Although I laughed it off at the time, a friend’s report not long ago that one of our colleagues believes I have denied the resurrection in this blog clearly stuck with me. It was time to take a step back and think about why my spiritual journey, which I track in this blog, and which has been a story of continuing change, adjustment, and evolution, has so often been a source of challenge and outright scandal to many—particularly those who live in traditional frameworks of faith that I no longer inhabit.
Consider the Resurrection, for instance, since that’s what I have apparently been accused of denying. As with any historical event in the past, we do not know exactly what happened on that day. Where I have gotten into trouble frequently is not by saying that Jesus did not rise from the dead (I believe that did happen) but rather by saying that the truth of the Resurrection is not locked into historical details that we cannot possibly confirm or deny. Rather, the truth of the Resurrection transcends historical facts, and the meaning of that truth expands and evolves.
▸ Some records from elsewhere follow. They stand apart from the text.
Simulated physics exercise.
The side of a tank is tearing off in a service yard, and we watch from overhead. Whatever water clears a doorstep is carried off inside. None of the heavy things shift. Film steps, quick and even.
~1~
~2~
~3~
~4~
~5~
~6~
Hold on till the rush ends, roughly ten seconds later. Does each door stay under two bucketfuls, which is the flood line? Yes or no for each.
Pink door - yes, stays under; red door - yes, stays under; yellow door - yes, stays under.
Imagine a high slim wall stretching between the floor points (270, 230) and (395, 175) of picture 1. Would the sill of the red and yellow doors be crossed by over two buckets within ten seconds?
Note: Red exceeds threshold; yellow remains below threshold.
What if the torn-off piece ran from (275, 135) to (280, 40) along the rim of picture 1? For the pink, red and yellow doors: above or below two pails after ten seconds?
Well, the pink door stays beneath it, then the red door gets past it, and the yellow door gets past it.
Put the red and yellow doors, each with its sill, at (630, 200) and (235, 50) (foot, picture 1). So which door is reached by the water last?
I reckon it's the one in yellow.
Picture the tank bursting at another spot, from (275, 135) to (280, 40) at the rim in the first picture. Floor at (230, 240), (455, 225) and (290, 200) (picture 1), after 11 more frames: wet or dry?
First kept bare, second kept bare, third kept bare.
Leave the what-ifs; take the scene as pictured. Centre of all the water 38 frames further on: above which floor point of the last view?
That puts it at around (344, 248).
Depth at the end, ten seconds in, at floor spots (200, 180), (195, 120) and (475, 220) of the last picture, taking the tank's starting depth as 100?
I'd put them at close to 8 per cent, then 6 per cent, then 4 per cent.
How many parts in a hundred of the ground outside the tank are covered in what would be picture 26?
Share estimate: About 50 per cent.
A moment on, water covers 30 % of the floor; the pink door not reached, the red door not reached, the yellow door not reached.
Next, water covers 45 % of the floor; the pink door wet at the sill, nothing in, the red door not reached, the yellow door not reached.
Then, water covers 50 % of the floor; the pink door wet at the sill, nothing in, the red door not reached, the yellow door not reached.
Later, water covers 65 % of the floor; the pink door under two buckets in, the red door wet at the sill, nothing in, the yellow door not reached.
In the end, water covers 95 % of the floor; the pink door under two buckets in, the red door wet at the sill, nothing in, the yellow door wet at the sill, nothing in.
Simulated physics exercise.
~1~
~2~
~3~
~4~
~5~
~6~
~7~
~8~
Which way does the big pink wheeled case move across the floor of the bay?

Brian McLaren writes that as one’s faith grows and changes, “old beliefs begin to shine again, but in fresh ways.” The Resurrection becomes “not a single resuscitation alone, but the uprising of a whole new humanity, filled with the Spirit of the risen Christ to be the ongoing embodiment of God-with-us.” The Incarnation expands so that it is “not [just] a one-time exceptional event, but [is] as a window into God’s inter-being with all of us and even all of creation,” something that sounds very similar to my understanding of the Incarnation as the astounding truth that God chose to engage with the world in human form and continues to choose human beings as the way the divine gets into the world–a central theme of my new book, by the way.
Toward the end of Faith After Doubt, McLaren reflects on the difference between insisting that the stories of the faith and scripture are factually true as he (and I) was taught to believe that they were in his youth, and what those stories mean to him now in his middle-sixties.
What mattered most was not that I believed the stories in a factual sense, but that I believed in the meaning they carried so I could act upon that meaning and embody it in my life., to let that meaning breathe in me, animate me, fill me. . . Whether I considered the stories factually accurate was never the point; what actually mattered all along was whether I lived a life pregnant with the meaning those stories contained. To my surprise, when I was given permission to doubt the factuality of my beliefs, I discovered their actual life-giving power.
Friedrich Nietzsche’s infamous claim that “God is dead” is an expression of his observation that there is a great difference between believing that God exists and believing in God. The former is an intellectual assent that frequently makes no difference in one’s lived experience. The latter is what McLaren is describing. Nietzsche further observed that in his late 19th century European world, many people both paid verbal assent to God’s existence and lived their lives as if it didn’t matter. The word “God,” in other words, had lost its meaning for such people. Hence for all intents and purposes, for those people “God is dead.”
A vibrant and life-changing faith does not depend on whether the details of the stories the faith is rooted in are literally or factually true. Such a faith depends on the ways in which the messages of those stories make a difference in one’s life, empowered by divine energy. As Paul writes, “the letter kills, but the Spirit gives life.”